Somut olayda sanığın tedbirin infazı aşamasında tekrar uyuşturucu madde kullandığı, bu durumda hem 5560 sayılı Kanun ile değişik TCK’nın 191/5. maddesi ve hem de 6545 sayılı Kanun ile değişik TCK’nın 191. maddesinin 4. fıkrasının (b) ve (c) bendleri uyarınca yargılama şartının gerçekleştiği, bununla birlikte 6545 sayılı Kanun ile değişik TCK’nın 191/5. uyarınca tedbirin infazı aşamasında işlenen ikinci suçun ayrı bir soruşturma ve kovuşturma konusu yapılamayacağı anlaşıldığından, Mahkemece yargılamaya devam olunarak yapılan delil değerlendirmesi sonucunda sanığın tedbirin infazı aşamasında yeniden esrar kullanmak suretiyle tedbire aykırı davrandığı kanaatine ulaşılarak, sabit görülen ilk eyleme ilişkin mahkûmiyet kararı verilmesi yasaya uygun olup, “ısrar şartı gerçekleşmediğinden durma kararı verilmesi gerektiği” düşüncesine dayanan kanun yararına bozma talebi yerinde görülmemiştir.

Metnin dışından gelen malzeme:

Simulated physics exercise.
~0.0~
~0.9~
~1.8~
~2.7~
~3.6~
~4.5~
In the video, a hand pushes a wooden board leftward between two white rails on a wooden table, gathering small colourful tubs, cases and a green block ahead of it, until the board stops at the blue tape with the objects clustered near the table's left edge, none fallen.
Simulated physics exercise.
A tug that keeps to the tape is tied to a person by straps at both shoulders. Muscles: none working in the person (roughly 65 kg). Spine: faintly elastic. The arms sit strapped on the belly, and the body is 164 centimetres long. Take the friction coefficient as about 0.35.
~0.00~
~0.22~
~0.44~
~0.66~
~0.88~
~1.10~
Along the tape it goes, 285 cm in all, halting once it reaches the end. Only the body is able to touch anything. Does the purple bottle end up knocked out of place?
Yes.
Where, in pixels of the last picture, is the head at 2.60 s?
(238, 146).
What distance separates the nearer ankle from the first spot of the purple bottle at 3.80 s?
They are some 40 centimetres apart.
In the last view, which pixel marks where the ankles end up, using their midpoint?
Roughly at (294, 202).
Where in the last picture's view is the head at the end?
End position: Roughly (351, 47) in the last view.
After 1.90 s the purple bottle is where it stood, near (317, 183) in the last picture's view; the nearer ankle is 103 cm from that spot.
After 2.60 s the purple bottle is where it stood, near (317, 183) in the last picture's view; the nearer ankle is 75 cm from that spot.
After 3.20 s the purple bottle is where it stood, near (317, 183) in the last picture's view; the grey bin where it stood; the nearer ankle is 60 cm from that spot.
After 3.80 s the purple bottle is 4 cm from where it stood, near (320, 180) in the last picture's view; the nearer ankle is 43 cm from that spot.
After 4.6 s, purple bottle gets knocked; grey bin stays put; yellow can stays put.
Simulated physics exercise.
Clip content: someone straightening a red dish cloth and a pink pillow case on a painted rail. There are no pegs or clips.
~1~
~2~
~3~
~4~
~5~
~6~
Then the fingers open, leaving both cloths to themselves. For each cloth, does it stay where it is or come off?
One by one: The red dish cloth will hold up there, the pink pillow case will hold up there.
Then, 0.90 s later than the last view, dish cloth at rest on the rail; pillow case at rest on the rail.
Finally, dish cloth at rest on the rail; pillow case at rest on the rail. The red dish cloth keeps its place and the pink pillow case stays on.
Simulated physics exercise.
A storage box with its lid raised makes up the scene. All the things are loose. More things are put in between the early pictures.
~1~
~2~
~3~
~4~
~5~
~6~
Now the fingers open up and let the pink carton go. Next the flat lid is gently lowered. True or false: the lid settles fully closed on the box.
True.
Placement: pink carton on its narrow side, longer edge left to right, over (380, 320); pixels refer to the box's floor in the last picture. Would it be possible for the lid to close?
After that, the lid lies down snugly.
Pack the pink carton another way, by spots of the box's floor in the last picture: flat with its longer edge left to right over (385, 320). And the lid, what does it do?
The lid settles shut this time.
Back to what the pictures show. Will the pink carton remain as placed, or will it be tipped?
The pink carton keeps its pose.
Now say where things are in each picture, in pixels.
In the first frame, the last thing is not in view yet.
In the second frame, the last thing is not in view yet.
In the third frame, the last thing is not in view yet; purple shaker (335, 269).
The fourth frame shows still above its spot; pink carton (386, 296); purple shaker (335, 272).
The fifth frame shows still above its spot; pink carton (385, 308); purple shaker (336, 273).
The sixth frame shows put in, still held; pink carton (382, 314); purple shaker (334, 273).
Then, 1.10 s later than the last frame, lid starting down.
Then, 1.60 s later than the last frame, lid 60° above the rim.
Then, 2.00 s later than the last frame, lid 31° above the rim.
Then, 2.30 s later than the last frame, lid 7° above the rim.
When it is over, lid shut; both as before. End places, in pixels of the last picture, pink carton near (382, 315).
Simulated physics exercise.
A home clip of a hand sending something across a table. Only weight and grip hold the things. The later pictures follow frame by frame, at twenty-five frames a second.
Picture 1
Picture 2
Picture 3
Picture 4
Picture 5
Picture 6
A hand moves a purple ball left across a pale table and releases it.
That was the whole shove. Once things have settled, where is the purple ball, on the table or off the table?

D) Karar : Açıklanan nedenlere göre; sanığın mahkûmiyetine dair Düzce 5. Asliye Ceza Mahkemesi’nin 13/02/2015 tarihli ve 2014/724 esas, 2015/121 sayılı kararına yönelik kanun yararına bozma talebi yerinde görülmediğinden REDDİNE, dosyanın Adalet Bakanlığı’na iletilmek üzere Yargıtay Cumhuriyet Başsavcılığı’na gönderilmesine, 26.11.2018 tarihinde oybirliğiyle karar verildi.